RPM, Volume 13, Number 44, October 30 to November 5, 2011 |
Section XCV.
The fact is, the Diatribe designedly keeps back the body of Paul's argument and its scope, and comfortably satisfies itself with prating upon a few detached and corrupted terms. Nor does the exhortation which Paul afterwards gives, Rom. xi., at all help the Diatribe; where he saith, "Thou standest by faith, be not high-minded;" (20), again, "and they also, if they shall believe, shall be grafted in, &c. (23);" for he says nothing there about the ability of man, but brings forth imperative and conditional expressions; and what effect they are intended to produce, has been fully shewn already. Moreover, Paul, there anticipating the boasters of "Free-will," does not say, they can believe, but he saith, "God is able to graft them in again.." (23).

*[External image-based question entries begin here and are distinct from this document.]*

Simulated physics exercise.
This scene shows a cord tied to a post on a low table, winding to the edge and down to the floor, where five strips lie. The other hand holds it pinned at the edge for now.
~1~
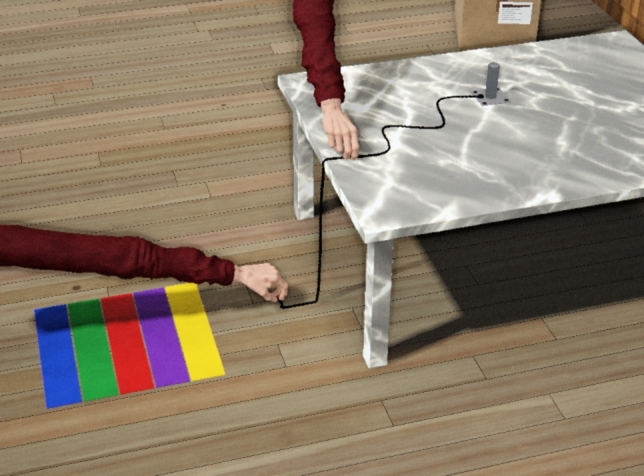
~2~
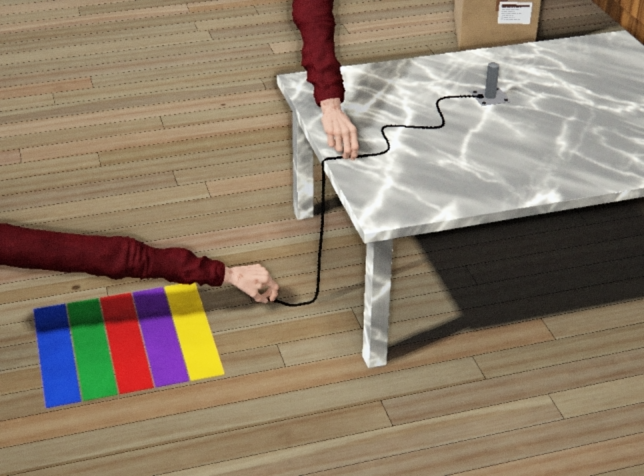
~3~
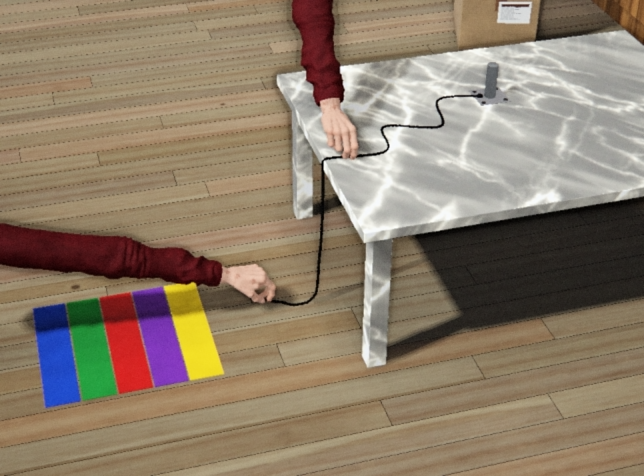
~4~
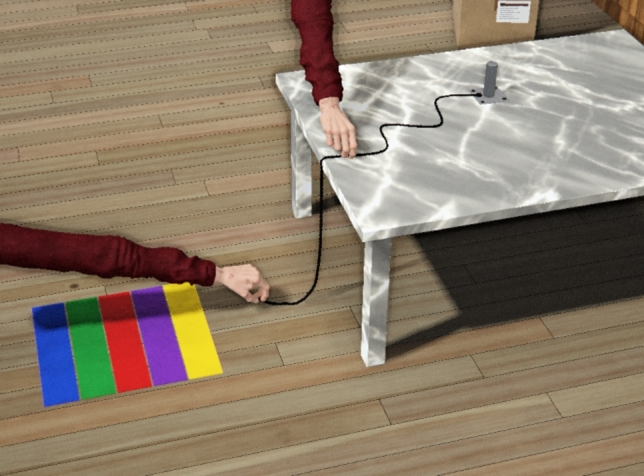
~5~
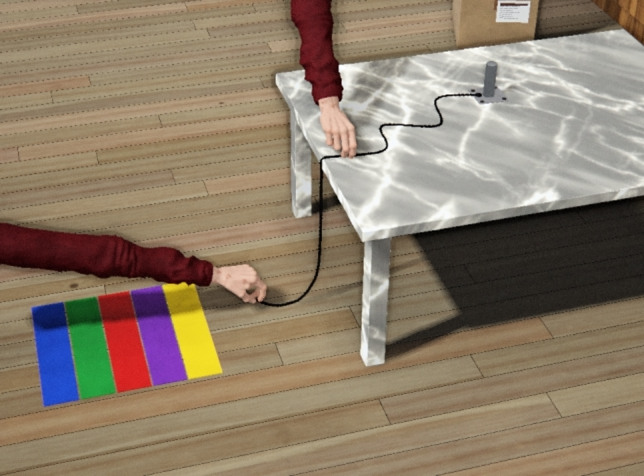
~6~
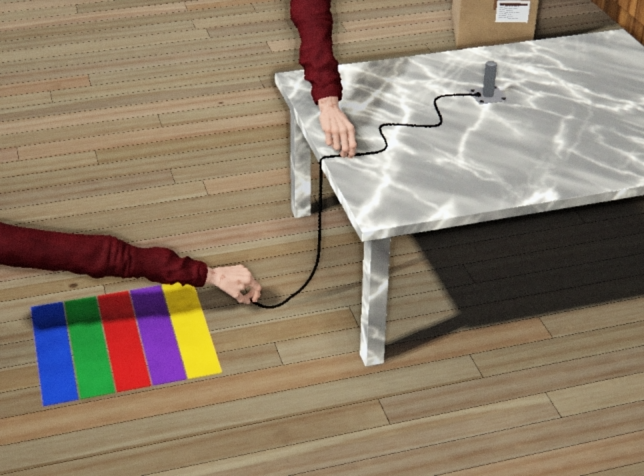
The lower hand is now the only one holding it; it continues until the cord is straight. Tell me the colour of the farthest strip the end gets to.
The farthest it gets is green.
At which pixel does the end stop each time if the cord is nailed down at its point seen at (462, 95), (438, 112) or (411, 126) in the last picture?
Approximately (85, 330), (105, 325) and (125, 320), respectively.
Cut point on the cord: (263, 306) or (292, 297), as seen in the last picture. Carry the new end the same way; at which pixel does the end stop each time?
The pixels are close to (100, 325) and (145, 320), one per try.
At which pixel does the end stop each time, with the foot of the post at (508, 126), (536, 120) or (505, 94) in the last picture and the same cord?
Places per try: (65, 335); (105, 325); (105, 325).
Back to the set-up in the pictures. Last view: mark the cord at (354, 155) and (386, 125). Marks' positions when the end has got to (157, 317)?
Taking them in turn, (312, 187) and then (356, 137).
Soon after, end near (157, 317); over purple.
Then, end near (109, 325); over red.
At full stretch, end near (80, 330); over green. It halts on the green strip.
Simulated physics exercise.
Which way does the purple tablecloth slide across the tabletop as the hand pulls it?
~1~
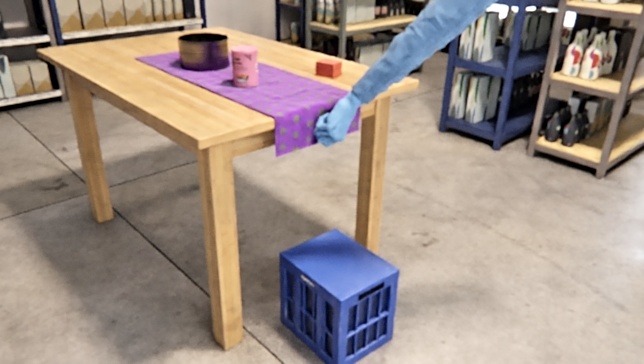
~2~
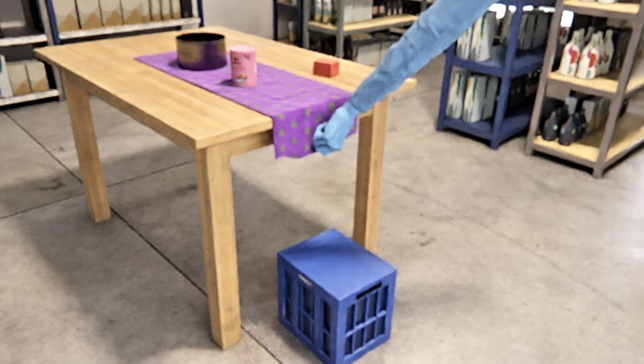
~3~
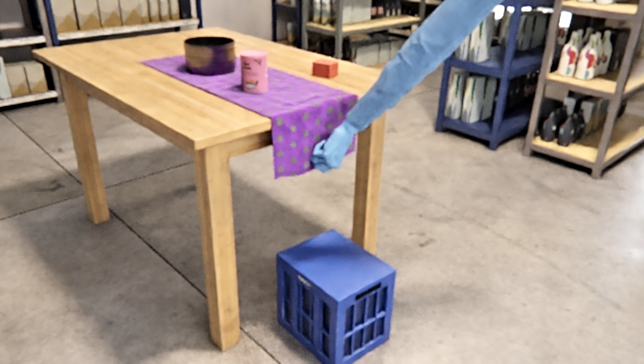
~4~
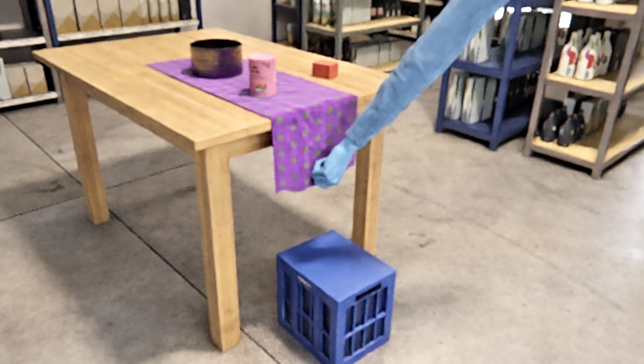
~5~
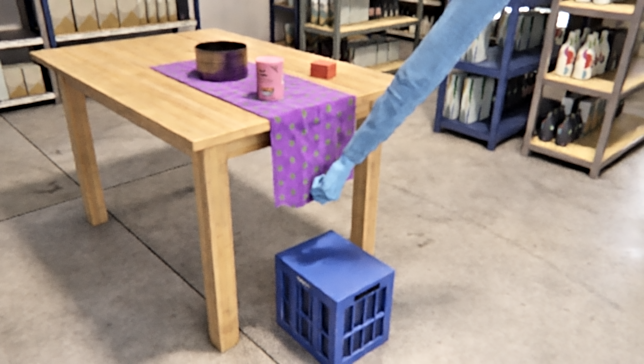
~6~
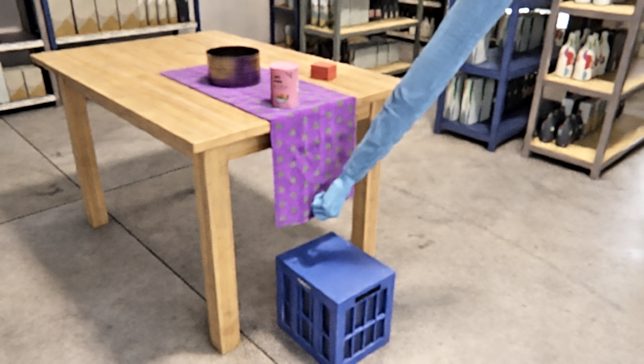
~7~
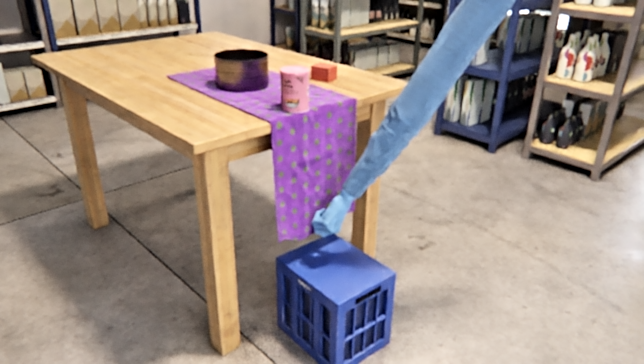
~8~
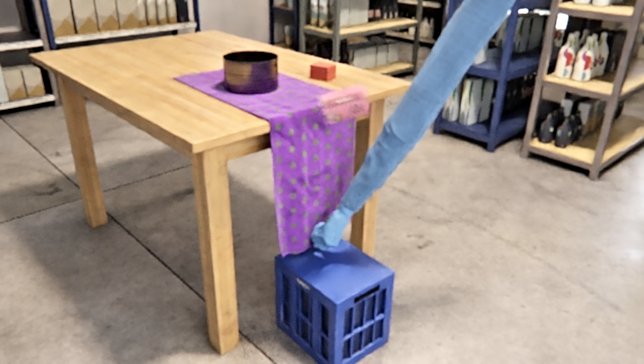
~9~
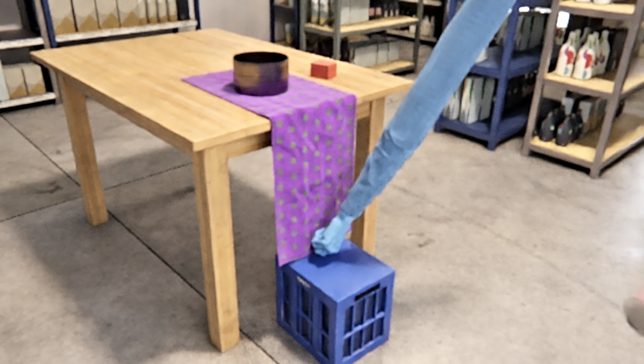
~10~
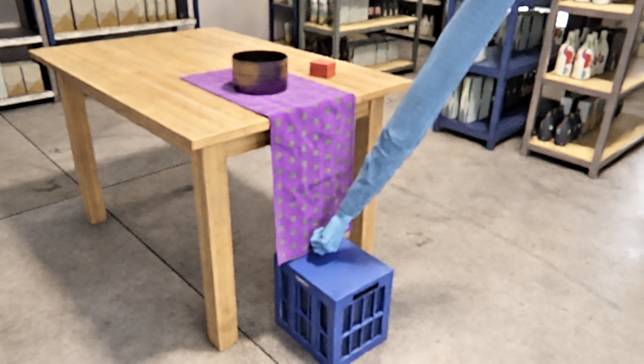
It slides to the right, as its hanging end goes down toward the blue crate.
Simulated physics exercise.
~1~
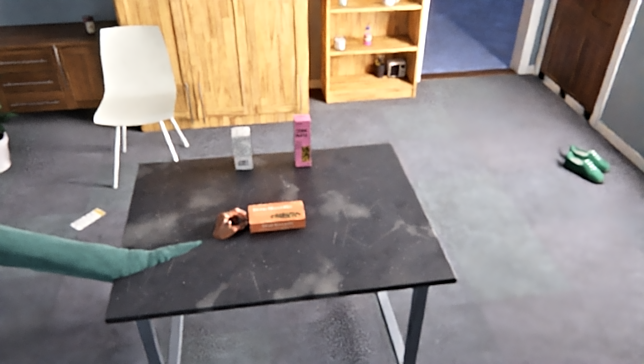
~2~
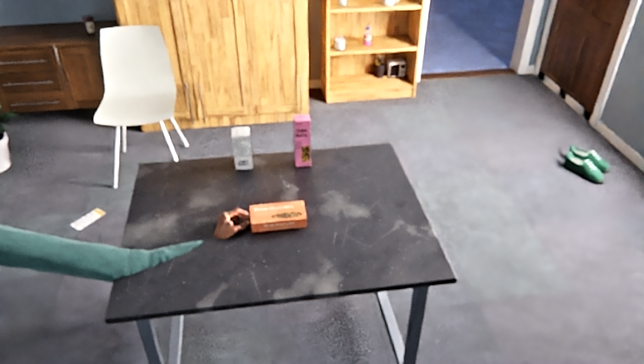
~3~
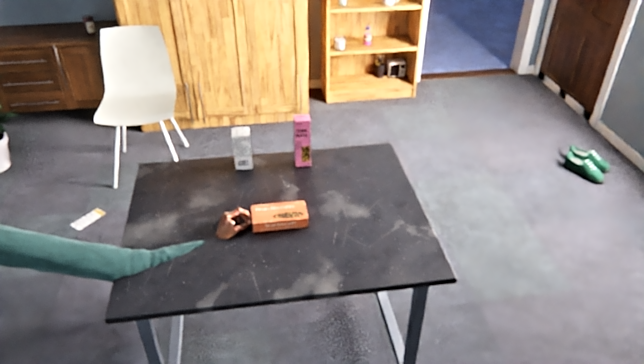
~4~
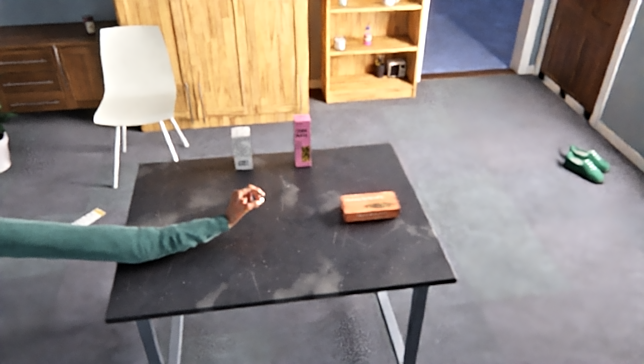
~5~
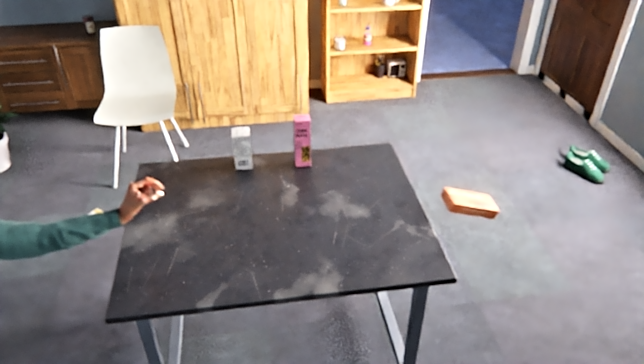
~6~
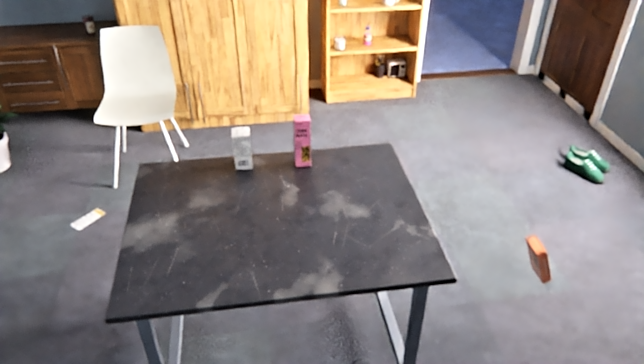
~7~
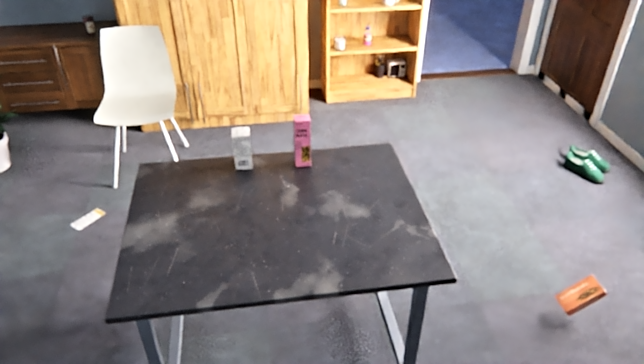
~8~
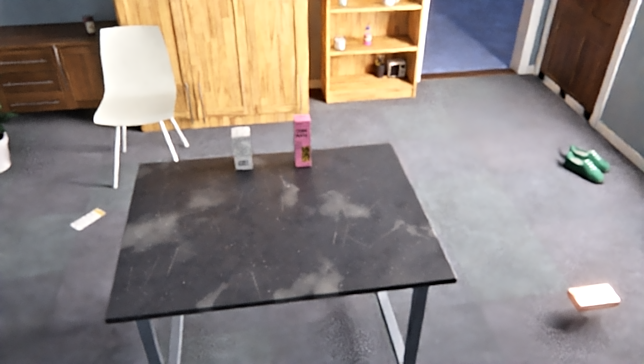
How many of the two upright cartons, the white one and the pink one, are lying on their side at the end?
None of them are. Both the white carton and the pink carton are still standing upright on the table.
In a room with a dark table, a hand sending an orange packet sliding right, off the edge and tumbling through the air.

To be brief: The Diatribe moves along with so much hesitation, and so lingeringly, in handling these passages of Paul, that its conscience seems to give the lie to all that it writes. For just at the point where it ought to have gone on to the proof, it for the most part, stops short with a ‘But of this enough;' ‘But I shall not now proceed with this;' ‘But this is not my present purpose;' ‘But here they should have said so and so;' and many evasions of the same kind; and it leaves off the subject just in the middle; so that, you are left in uncertainty whether it wished to be understood as speaking on "Free-will," or whether it was only evading the sense of Paul by means of vanities of words. And all this is being just in its character, as not having a serious thought upon the cause in which it is engaged. But as for me I dare not be thus cold, thus always on the tip-toe of policy, or thus move to and fro as a reed shaken with the wind. I must assert with certainty, with constancy, and with ardour; and prove what I assert solidly, appropriately, and fully.